I wouldn’t say her design was meant to look gayish. People do code their outfits and hair to appear one way or another, and when it comes to Overwatch this is doubled down on- character designs are meant to reflect gameplay mechanics, backstory, etc. But I’d argue that the short hair wasn’t really any attempt to illustrate her sexuality. Instead, it’s more likely that having shorter hair is more conducive to her high speed potential, as the wider surface area of more cisnormative (the long hair women are generally told to have) hair could create more drag and slow her down. This can be seen in the Slipstream Origins skin, which depicts her in her fighter pilot outfit before gaining her time-controlling abilities, and in all skins afterwards chronologically. Her skin-tight suit, jacket, and Pulse-Pistol holsters (her little arm gauntlet thingies) are also built to maximise her aerodynamic potential, at least in theory.
It’s also easier to animate- long hair would require a more sophisticated physics engine to accommodate that long of a hairstyle moving so quickly. With D.va, her slow movement speed outside the mech allows her to retain her long hair and still make it look realistic and reliably non-buggy. Tracer moves at much higher speeds per second and in much less predictable ways, which would probably cause her hair to flip in crazy and unnatural patterns and overall reduce the aesthetic of her as a character.
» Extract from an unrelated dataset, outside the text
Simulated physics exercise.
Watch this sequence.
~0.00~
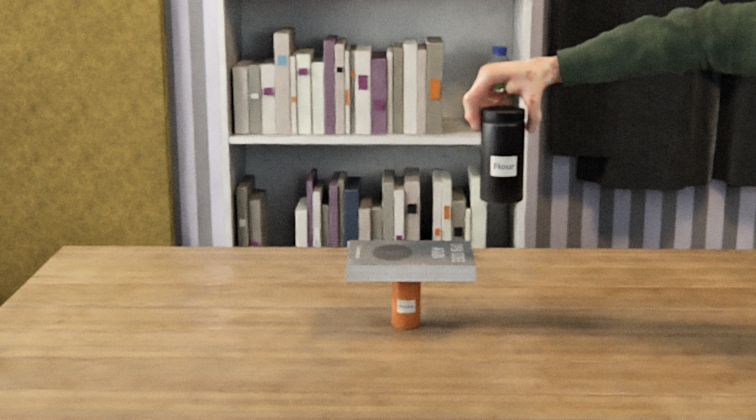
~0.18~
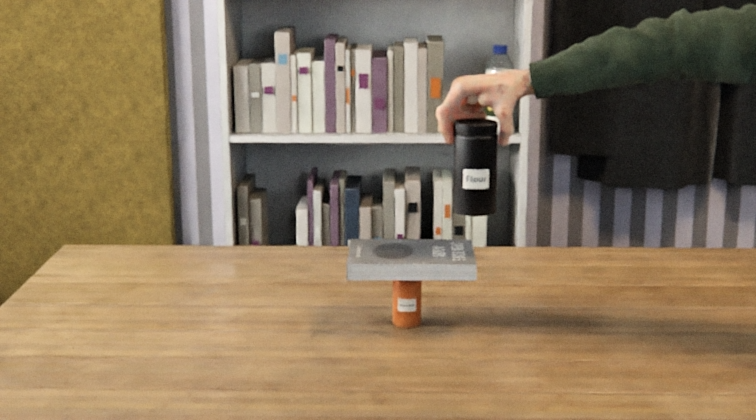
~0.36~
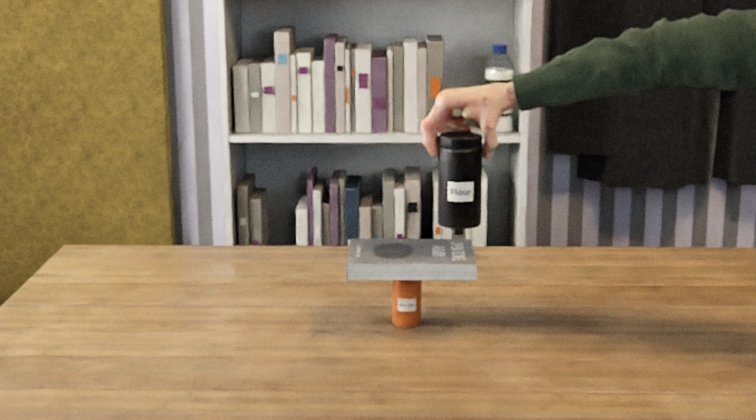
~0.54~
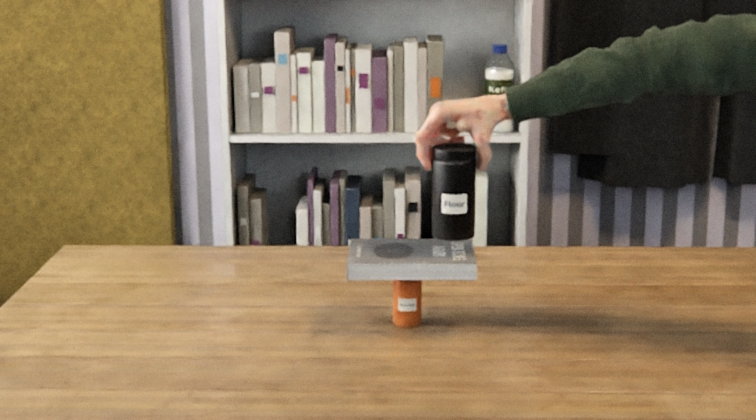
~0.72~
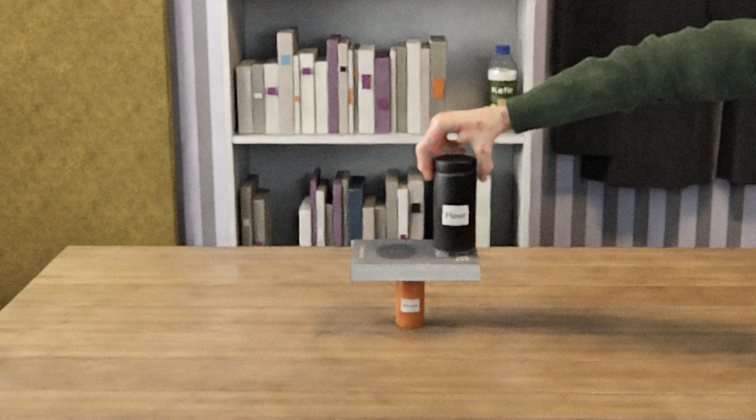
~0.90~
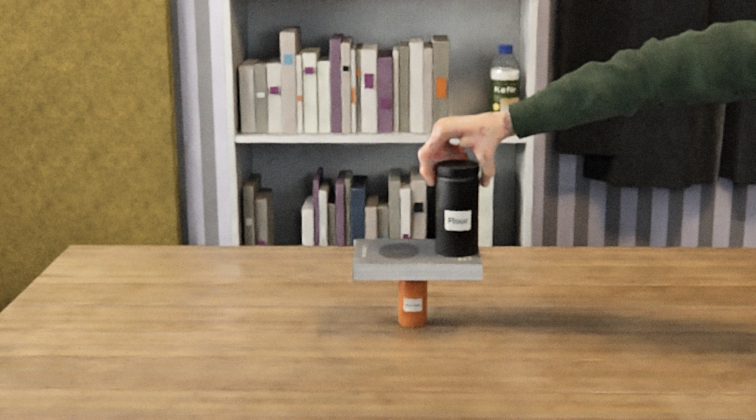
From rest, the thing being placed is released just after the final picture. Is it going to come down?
It will not stay intact.
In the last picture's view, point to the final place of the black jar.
Somewhere around (539, 296) in the last picture.
After 1.30 s, black jar now fallen; grey book turned 60° from how it was put.
After 1.80 s, grey book upside down.
In the end (3.5 s), fallen, grey book and black jar; orange shaker unmoved. At the end, from the last picture's camera, black jar near (539, 296). The stack loses its balance.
The likelihood of her short hair being a device to convey her sexuality doesn’t really seem like it has any precedence either. Soldier: 76, for however lazily it was introduced, is confirmed to be gay, something that took people completely by surprise, given that Soldier doesn’t really have any visual signals or any backstory to communicate that to the audience. I’d say the reason why that reveal was widely panned was because Bastet is a vastly inferior story compared to Reunion and spent little time actually developing its characters, but I digress. It just seems like the Overwatch team doesn’t generally employ visual storytelling when it comes to communicating sexuality, something I greatly appreciate- while I greatly appreciate openly and visibly queer characters, characters who communicate it more subtly can also be great characters when written properly.
Ultimately, if you feel alienated by Tracer being “gay” (she is gay, I don’t know why that’s in quotes), I can’t really say anything other than it wasn’t intentional. Zarya, a character everyone has presumed is queer, has not been confirmed at all- she’s a pink-haired omnic-distrusting weight-lifting hunk all on her own. The characters intended to be relatable aren’t meant to do so purely on the basis of appearance- Lucio wasn’t popular with players of color because he looks like them, on the contrary he received a boost in popularity when he began speaking the language and got more lore based around Vishkar’s abuse of his home, meant to parallel real life instances of colonialism. In my own experience I visually have many similarities to Mercy, (white, blonde, thin, blue eyes, I even have some German ancestry in me as well) but as a trans woman I probably relate more to Ashe or Sombra, having absent parents and being forced to find a way to scrounge it out on my own and be who I am in spite of what I was. It’s story AND appearance, with emphasis on the former, that makes a character relatable.